Este nuevo centrismo permitiría superar la clásica tensión dialéctica entre derecha e izquierda u otras análogas como entre casta y ciudadanos. En la actualidad, en Francia, la descomposición de la izquierda, un agotamiento de la derecha y el rechazo a la extrema derecha y a una izquierda radicalizada han facilitado que prevaleciera ese centro muy amplio irritado por dicotomías aparentemente insalvables.
En España, Adolfo Suárez también encontró esa flauta con la que interpretó la difícil partitura de pasar pacifica, ordenada y legalmente de la dictadura franquista a una democracia parlamentaria. Sin perjuicio de contribuciones constructivas que se hicieron a este objetivo a lo largo de un abanico que iba desde miembros del pasado régimen hasta aquellos refugiados hasta entonces en la clandestinidad, la tarjeta de presentación de su Unión de Centro Democrático fue la de situarse en un centro alejado de la dualidad que habían protagonizado las dos Españas hasta el extremo de una guerra civil.
Los vencedores no tenían ya futuro en una España que no quería ser diferente de las demás democracias occidentales. Tampoco hacía falta recurrir a los vencidos para liderar la construcción de la nueva España democrática. La UCD, un crisol centrista para quienes buscaban la equidistancia entre Tirios y Troyanos, era la mejor garantía para superar las peligrosas y dañinas tensiones del pasado.
La Transición se construyó también sobre dos resquemores que facilitaron la moderación, el entendimiento y el consenso. Por un lado, el de aquellos que temían un golpe de Estado. Por el otro el de quienes pensaban que hordas populares tomarían las calles. Los primeros tuvieron razón. Cuando los segundos comprobaron que su alarma no estaba justificada emigraron del centrismo de Suárez al conservadurismo más clásico de Manuel Fraga con su Alianza Popular, hoy Partido Popular. Deslealtades internas completaron la soledad de Suarez.

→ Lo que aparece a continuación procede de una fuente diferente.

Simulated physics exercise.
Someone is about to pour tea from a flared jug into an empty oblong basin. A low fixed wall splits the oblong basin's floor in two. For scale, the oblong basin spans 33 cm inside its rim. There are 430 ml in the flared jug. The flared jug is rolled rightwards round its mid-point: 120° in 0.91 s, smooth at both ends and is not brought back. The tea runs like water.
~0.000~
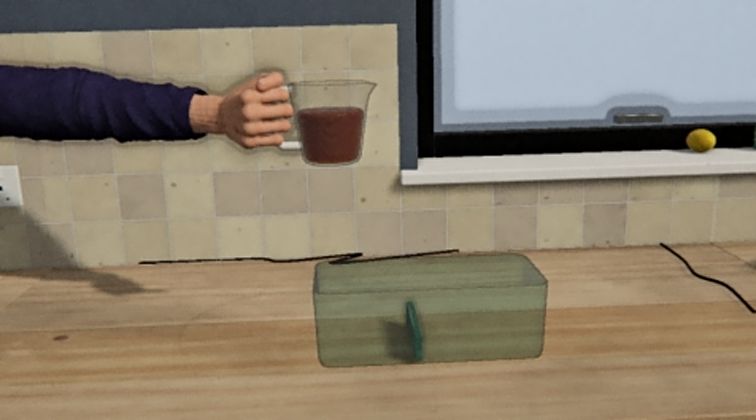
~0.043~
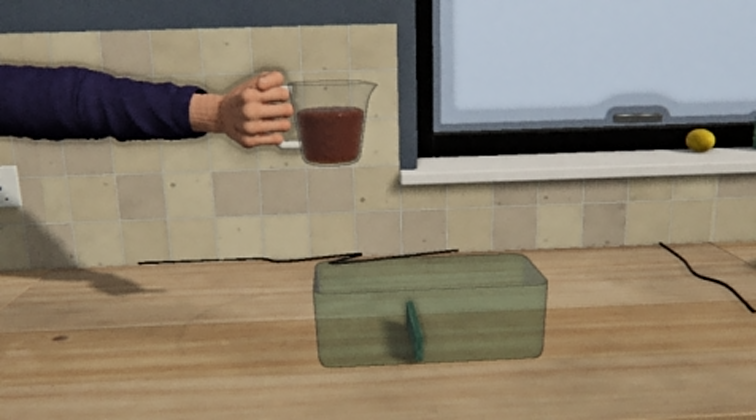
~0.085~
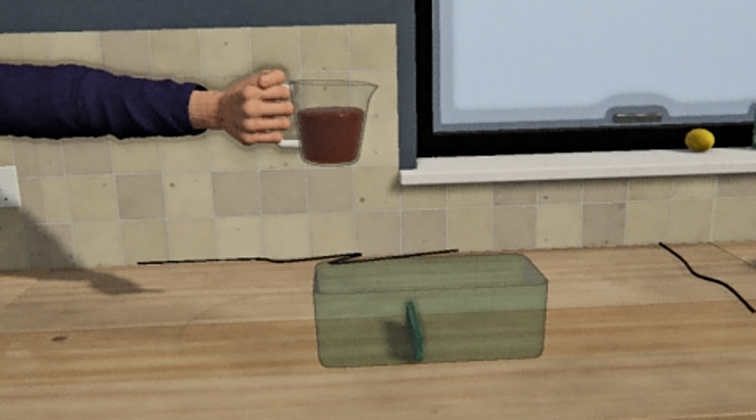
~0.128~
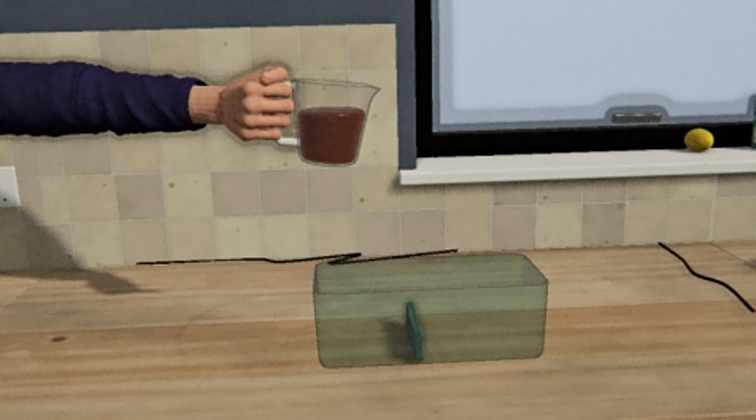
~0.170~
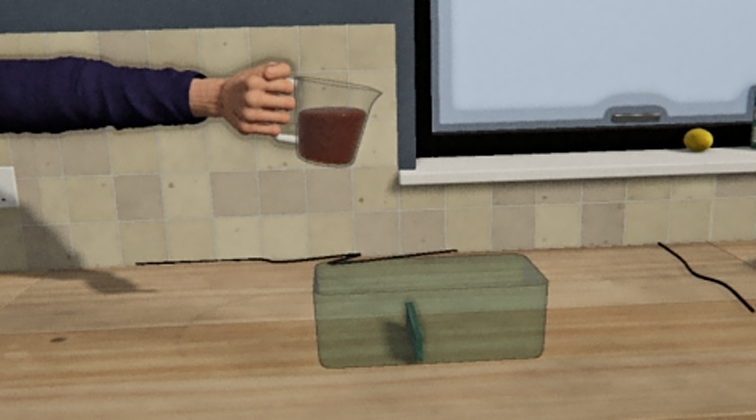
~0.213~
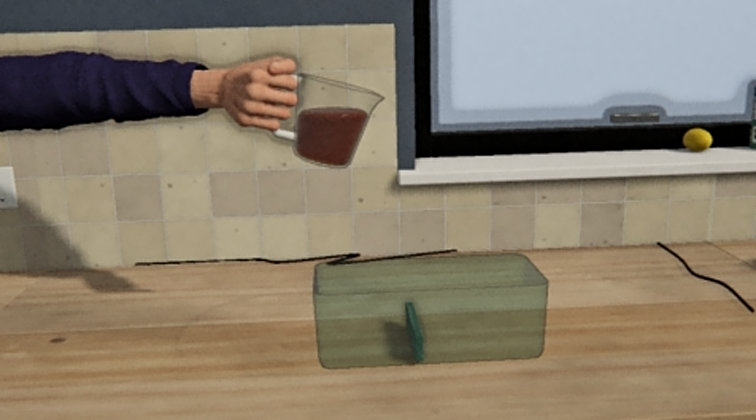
On a wooden counter by a tiled wall and window, an oblong greenish see-through basin stands empty while a hand in a dark sleeve holds a clear jug of reddish-brown liquid above it, gradually tilting the jug slightly rightwards.
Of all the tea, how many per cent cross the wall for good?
About 74 per cent.
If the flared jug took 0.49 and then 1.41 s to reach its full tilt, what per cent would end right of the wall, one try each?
In turn about 45 and 80 per cent.
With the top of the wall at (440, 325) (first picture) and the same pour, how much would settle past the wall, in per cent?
In that case some 25 per cent.
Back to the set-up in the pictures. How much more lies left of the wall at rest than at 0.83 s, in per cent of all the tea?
About 18 per cent.
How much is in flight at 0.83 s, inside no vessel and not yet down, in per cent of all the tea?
Some 28 per cent.
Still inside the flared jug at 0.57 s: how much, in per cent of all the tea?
Near 74 in a hundred.
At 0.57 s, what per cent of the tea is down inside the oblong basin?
Some 0 per cent.
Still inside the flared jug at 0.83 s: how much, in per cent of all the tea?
Some 6 per cent.
Then, 0.57 s in, the tilt is 84° and 73 per cent is still to pour, 0 is left of the wall and 0 right of it.
Then, 0.83 s in, the tilt is 118° and 6 per cent is still to pour, 3 is left of the wall and 63 right of it.
Then, 1.11 s in, the tilt is 120° and 0 per cent is still to pour, 21 is left of the wall and 74 right of it.
Then, 1.41 s in, the tilt is 120° and 0 per cent is still to pour, 22 is left of the wall and 74 right of it.
Finally, 22 per cent lies left of the wall, 74 right of it and 4 outside.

Suárez sirvió esencialmente para desmantelar la dictadura e iniciar la sucesión democrática. No pudo seguir tocando la flauta centrista pasada de moda con el retorno de un esquema más tradicional con una derecha y una izquierda amplias, aunque actualmente divididas, y un centro débil. A pesar de que reclama a veces la herencia de la UCD o amaga con ponerse en marcha, Ciudadanos no parece ahora en condiciones de importar “macronismo” alguno sin perjuicio de que un PSOE demasiado escorado, eventualmente, a la izquierda pueda permitirle captar votantes socialistas.

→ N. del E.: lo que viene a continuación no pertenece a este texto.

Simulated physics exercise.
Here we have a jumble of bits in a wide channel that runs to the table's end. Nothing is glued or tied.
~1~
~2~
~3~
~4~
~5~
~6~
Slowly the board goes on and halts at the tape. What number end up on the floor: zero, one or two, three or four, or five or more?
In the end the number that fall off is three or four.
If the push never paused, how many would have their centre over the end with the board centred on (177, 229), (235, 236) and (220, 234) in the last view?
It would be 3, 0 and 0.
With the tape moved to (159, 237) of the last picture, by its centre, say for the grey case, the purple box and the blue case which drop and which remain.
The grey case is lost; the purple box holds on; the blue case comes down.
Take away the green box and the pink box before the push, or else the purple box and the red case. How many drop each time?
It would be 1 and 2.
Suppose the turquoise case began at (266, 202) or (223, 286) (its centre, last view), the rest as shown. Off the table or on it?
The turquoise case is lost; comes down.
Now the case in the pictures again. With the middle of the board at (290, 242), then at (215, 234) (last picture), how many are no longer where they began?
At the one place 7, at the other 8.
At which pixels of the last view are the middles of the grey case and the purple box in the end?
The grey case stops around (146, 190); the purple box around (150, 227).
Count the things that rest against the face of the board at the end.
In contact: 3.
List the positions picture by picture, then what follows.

En otros países este nuevo esquema macronita tampoco existe. Lo vimos en las recientes elecciones británicas y lo veremos en las alemanas este otoño. El macronismo parece, actualmente, una excepción francesa y, quizás también, solo sea temporal. Napoleón I, Napoleón III y el General De Gaulle reflejan como en Francia en momentos cruciales se encumbra a hombres providenciales. Macron podría serlo. Solo el éxito de su programa, que pretende una moralización y regeneración política, un equilibrio entre rigor económico e inversiones y apostar decididamente por mucha más Europa (con un presupuesto, un ministro de economía y control parlamentario de la eurozona), mostrará si su modelo pervivirá en su país y si será exportable.